Poor efficiency lately

I have recently been suffering from some poor efficiency in my last 3 brews. I have brewed them before and usually get around 70-75% efficiency. The latest 2 recipes were suppose to hit original gravity of 1.068 and 1.067…the results 1.056 and 1.054. I have a JSP Maltmill with no gap settings and it therefore did not change.

I had bought some grain in bulk when the LHBS went out of business 2 years ago. I stored in a large 50 gallon rubbermaid container. Could grain this old be an issue? I have used the same single infusion mash with no mash out for the last 5 years and have brewed all of the recipes before. The mash ratio is around 1.2 to 1.3 depending on the recipe.

I was wondering if I should double crush my grains and try another known recipe to see if this helps or would the old grains be an issue with the efficiency. The beers taste fine with no off flavors and taste to the originals with fresh malt.

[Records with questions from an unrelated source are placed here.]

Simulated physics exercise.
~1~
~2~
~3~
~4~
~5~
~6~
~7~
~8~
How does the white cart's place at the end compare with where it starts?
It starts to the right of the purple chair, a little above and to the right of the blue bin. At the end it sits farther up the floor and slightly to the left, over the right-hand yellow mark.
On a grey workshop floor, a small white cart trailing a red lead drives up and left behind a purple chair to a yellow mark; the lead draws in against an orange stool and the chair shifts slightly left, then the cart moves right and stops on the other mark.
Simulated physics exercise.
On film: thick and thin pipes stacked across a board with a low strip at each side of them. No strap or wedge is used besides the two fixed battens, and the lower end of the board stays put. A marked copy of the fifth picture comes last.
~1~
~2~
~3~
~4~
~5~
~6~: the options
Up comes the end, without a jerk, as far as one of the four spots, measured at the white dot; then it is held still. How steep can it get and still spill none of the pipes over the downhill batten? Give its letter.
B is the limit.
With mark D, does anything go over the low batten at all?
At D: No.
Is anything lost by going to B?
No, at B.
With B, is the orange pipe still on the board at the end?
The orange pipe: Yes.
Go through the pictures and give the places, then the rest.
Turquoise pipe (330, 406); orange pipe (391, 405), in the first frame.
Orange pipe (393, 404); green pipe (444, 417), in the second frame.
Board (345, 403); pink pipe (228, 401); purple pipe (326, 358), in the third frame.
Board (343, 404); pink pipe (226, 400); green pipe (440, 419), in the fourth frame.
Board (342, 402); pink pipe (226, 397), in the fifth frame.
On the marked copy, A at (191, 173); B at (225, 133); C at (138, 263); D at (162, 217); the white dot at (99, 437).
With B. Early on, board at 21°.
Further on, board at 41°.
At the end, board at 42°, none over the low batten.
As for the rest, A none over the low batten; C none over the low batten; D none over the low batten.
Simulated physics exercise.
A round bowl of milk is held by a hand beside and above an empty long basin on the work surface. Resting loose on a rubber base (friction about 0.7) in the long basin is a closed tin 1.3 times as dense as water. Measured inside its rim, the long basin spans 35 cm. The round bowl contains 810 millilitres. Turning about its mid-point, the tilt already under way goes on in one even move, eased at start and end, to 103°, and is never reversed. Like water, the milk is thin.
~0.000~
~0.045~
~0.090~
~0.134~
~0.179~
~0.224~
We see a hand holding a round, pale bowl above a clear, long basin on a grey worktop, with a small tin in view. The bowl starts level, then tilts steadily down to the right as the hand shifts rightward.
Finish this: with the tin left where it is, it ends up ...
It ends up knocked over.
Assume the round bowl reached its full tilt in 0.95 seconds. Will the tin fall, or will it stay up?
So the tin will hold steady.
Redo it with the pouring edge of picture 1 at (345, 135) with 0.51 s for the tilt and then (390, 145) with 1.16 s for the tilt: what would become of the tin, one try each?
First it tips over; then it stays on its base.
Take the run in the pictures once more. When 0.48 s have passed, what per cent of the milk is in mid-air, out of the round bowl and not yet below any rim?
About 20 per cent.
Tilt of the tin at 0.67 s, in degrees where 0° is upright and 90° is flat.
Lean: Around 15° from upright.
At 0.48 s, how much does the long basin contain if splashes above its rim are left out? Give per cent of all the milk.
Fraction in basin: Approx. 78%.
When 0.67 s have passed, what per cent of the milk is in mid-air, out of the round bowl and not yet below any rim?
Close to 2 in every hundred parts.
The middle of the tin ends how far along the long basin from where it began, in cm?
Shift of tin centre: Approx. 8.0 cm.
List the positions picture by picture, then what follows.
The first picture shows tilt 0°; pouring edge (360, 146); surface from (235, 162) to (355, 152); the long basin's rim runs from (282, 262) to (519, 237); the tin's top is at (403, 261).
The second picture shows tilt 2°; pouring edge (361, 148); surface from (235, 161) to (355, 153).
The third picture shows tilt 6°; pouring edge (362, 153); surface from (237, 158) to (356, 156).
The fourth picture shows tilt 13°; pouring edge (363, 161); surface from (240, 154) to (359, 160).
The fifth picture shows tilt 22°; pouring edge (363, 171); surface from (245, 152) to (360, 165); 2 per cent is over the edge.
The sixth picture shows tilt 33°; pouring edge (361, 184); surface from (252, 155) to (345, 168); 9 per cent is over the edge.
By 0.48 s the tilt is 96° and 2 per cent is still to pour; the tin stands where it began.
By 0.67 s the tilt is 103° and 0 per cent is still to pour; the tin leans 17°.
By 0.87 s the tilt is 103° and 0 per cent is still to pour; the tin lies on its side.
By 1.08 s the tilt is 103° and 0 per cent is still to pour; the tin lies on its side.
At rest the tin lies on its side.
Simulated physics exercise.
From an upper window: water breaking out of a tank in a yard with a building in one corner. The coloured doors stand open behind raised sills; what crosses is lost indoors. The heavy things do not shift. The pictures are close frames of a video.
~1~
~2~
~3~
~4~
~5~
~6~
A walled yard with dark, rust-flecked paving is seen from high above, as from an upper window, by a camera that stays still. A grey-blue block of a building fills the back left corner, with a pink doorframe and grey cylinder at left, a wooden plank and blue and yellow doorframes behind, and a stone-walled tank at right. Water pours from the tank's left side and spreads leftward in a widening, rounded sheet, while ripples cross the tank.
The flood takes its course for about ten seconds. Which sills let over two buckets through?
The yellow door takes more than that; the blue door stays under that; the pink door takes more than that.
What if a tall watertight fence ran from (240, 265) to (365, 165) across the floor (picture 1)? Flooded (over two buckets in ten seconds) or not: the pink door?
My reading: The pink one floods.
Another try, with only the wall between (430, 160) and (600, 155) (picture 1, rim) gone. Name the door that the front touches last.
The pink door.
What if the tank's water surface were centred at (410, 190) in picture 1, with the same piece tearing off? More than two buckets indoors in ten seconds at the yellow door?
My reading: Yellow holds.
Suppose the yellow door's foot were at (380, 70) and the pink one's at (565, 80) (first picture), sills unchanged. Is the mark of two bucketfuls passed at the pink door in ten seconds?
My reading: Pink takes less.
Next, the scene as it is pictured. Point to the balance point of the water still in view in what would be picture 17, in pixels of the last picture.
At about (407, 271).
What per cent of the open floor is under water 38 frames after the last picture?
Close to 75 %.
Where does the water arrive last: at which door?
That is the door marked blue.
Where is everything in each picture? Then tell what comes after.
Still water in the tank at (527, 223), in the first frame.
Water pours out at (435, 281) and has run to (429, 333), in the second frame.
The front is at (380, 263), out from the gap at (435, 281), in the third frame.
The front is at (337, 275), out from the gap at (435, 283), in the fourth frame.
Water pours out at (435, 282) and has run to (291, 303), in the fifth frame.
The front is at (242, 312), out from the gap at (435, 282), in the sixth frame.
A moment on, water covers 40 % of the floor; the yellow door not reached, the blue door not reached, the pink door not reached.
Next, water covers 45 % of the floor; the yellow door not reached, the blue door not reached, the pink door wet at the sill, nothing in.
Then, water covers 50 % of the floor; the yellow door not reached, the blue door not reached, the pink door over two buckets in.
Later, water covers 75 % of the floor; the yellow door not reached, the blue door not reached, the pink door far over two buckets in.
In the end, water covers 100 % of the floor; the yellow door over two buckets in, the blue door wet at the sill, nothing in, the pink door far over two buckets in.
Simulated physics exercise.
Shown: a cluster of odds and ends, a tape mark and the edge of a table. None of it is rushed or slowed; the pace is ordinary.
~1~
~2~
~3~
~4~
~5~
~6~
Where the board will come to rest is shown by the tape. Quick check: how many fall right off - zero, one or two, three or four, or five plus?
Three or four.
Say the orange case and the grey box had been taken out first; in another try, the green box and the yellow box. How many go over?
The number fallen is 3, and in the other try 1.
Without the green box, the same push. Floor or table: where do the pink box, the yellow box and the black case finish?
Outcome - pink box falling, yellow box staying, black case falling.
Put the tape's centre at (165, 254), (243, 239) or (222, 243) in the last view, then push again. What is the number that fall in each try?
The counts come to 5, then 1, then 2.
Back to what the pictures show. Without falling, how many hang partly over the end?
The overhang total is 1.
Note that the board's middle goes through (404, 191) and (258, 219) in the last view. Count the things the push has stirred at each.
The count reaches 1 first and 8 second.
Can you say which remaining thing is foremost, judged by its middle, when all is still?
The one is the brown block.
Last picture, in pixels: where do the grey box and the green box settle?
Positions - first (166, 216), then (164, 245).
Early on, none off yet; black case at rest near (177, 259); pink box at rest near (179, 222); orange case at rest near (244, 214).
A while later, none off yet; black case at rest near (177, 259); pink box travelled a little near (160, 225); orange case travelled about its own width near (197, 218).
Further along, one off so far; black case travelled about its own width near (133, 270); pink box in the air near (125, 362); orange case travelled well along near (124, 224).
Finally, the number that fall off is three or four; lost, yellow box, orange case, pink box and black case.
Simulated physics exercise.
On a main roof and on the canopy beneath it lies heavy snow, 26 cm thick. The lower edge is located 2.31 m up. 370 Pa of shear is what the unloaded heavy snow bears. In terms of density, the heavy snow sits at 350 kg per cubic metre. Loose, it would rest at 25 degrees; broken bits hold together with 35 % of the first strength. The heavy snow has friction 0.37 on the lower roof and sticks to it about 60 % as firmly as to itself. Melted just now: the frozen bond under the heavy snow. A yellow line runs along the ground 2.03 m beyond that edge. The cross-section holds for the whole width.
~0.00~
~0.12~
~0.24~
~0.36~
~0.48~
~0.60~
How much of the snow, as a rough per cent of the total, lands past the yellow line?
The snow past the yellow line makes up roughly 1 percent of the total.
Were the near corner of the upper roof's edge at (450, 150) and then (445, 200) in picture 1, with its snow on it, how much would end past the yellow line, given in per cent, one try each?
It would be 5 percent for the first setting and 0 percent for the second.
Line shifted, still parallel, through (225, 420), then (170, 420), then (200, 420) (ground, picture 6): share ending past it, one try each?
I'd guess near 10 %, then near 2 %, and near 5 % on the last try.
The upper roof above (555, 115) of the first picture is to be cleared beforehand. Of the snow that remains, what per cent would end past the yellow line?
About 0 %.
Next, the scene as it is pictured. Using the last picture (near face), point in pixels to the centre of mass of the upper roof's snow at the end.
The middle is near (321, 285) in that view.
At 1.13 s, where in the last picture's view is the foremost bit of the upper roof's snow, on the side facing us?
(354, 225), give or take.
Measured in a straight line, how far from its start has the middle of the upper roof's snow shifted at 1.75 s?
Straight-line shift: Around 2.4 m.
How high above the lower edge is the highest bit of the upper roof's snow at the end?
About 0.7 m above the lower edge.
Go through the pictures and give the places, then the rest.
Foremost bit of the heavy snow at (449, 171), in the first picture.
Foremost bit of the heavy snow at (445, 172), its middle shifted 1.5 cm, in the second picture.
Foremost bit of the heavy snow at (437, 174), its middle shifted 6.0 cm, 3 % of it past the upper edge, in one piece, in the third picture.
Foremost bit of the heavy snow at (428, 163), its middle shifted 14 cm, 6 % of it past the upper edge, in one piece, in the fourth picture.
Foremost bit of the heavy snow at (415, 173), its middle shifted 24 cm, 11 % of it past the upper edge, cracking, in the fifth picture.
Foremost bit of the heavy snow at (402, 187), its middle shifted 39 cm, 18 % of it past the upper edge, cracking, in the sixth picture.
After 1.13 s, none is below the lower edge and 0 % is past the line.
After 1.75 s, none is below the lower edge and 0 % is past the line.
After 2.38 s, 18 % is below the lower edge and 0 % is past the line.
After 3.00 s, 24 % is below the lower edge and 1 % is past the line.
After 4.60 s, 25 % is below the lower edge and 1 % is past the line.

Any help or thought would be appreciated.

Any changes to your water recently?

No changes to the water. It is the same well water I have always used.

If it’s well water and you aren’t testing it, how do you know it hasn’t changed?

But it’s definitely possible that the two-yr-old grain has absorbed some moisture over time and now weighs a little more than it used to, which would drop your yield.

I think it may be a combination of the old grain gaining moisture and the grain crush through the mill. I looked at the grain today in the compost pill closely. It looked like a lot of it was still in the husk. Some of the grain husks were barely cracked so I am not sure how much of the sugars would have gotten out. I am going to have to inspect the mill as a bearing may be broke which would allow the 2 rollers to move apart. I have been using a drill for crushing, and if I remember correctly, the mill was designed for hand cranking only.

You could always go to a double crush with your grain. The second pass should gain you points, but watch for too fine a crush - you may need to add rice hulls to avoid a stuck mash, if the milling makes the grain too powdery.

I would advise you to just try the second crush before messing too much with mill settings.

I will do the second crush with the mill. I think that should help and I think I have some rice hulls around from a wheat beer I tried a while back.

Brew a recipe that you have brewed with your old efficiency and see if you get a different efficiency. What type of sparging are you doing?

Have you been checking mash ph? What kind of beer was it?

No, I do not have the equipment for checking mash ph. The recipes have all been stuff I have brewed before. Denny’s BVIP and a Belgian Dubbel.

One thing I noticed on my last batch:

Usually I heat my sparge water or at the very least it is still pretty close to mash temp by the time I sparge. On my last beer my schedule was a bit off and it was cool and windy out, so my sparge water was pretty cool. My efficiency was on its way to dropping by 25% (for the volume I had collected when I measured) so I went back and heated some more sparge water to a more appropriate temperature and collected more wort. In the end things worked out fine.

I had never worried much about the temp of my sparge water before and had gotten away with putting in cool sparge water before, but in retrospect I think that was always towards the end of my lauter when I was just short a few liters.

Sorry, I do fly sparging…or at least a variation of it. I usually heat the sparge h2o to about 170-180 degrees. I then sparge for about 5-10 minutes. I know in this type of sparging the sparge should be longer but I have not noticed a big difference between a 45 minute sparge to a 10 minute sparge.